Site Characteristics: The main household survey was conducted in Metro Manila, the national capital region of the Philippines, with a population of 11.5 million in 2007. Covering an area of 636 km2, Metro Manila is the smallest of the country's 17 regions but is the most densely populated (18,166 people per km2) and the most urban. It is also the region with the highest densities of road traffic. The urban agglomeration consists of 17 cities. In 2005, the World Health Organization and the United Nations Environment Program ranked Metro Manila as the fourth-most-polluted urban region in the world. A large proportion of the population is exposed to particulate matter, sulfur dioxide, total oxidants, carbon monoxide, and lead at levels above WHO guidelines.
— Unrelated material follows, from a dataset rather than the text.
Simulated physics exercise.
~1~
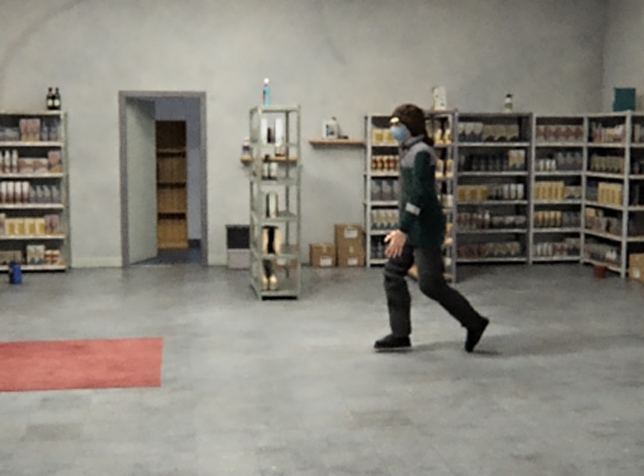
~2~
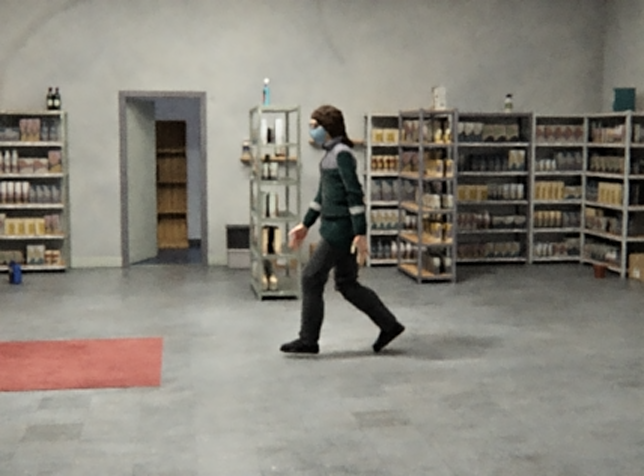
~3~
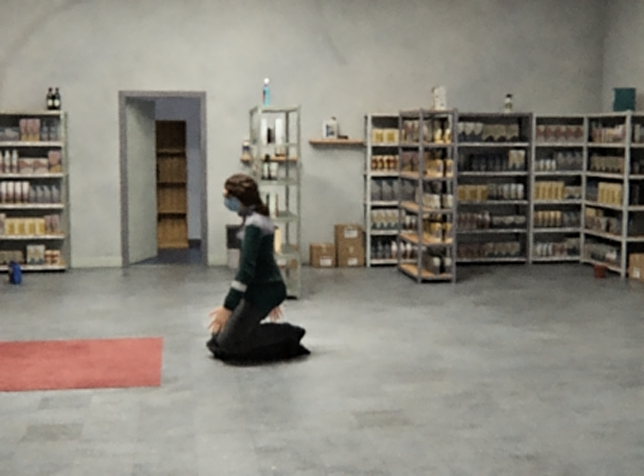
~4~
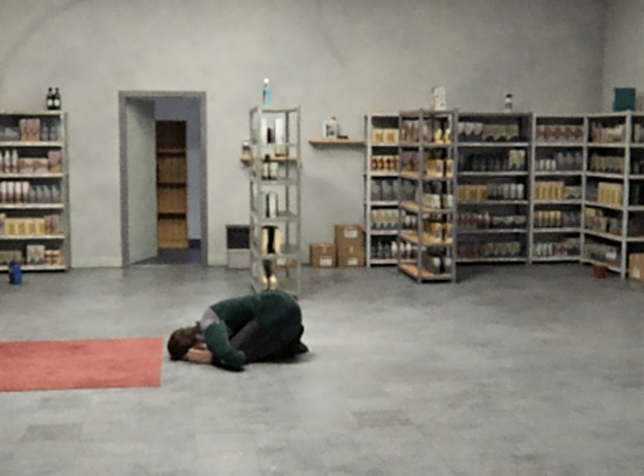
A masked person with brown hair, a dark green top and dark trousers walks steadily from right to left across the grey floor of a storeroom, seen side-on by a still camera. Metal shelves of bottles and jars line the pale back wall, with an open doorway at left, cardboard boxes near the middle, and a red mat on the floor at lower left. Short of the mat, the walker drops onto both knees, arms low. The body then folds forward and lies curled face down, head towards the mat and hands by the face, stopping just short of its near edge.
Based on a 2003 emissions inventory, the DENR reports that mobile sources contributed to 70% to 90% of air pollution in the metropolis. The most important mobile sources include diesel-fueled vehicles and two-stroke gasoline engines.

Comments: WTP values estimated in the study range from PHP 173.10 to PHP 259.75 per household per month, depending on whether certainty-calibration was applied or whether estimates were derived from the group that used the conventional face-to-face method for eliciting WTP or the group that used secret ballots. The mean WTP value quoted above (PHP 173.10) is derived from WTP responses of the group that used secret ballots, after calibrating responses based on self-rated certainty. Hypothetical biases were minimized through the adoption of cheap scripts and by calibrating responses according to self-rated certainty. Yea-saying and social desirability bias were also minimized through the use of the secret ballot technique in eliciting WTP.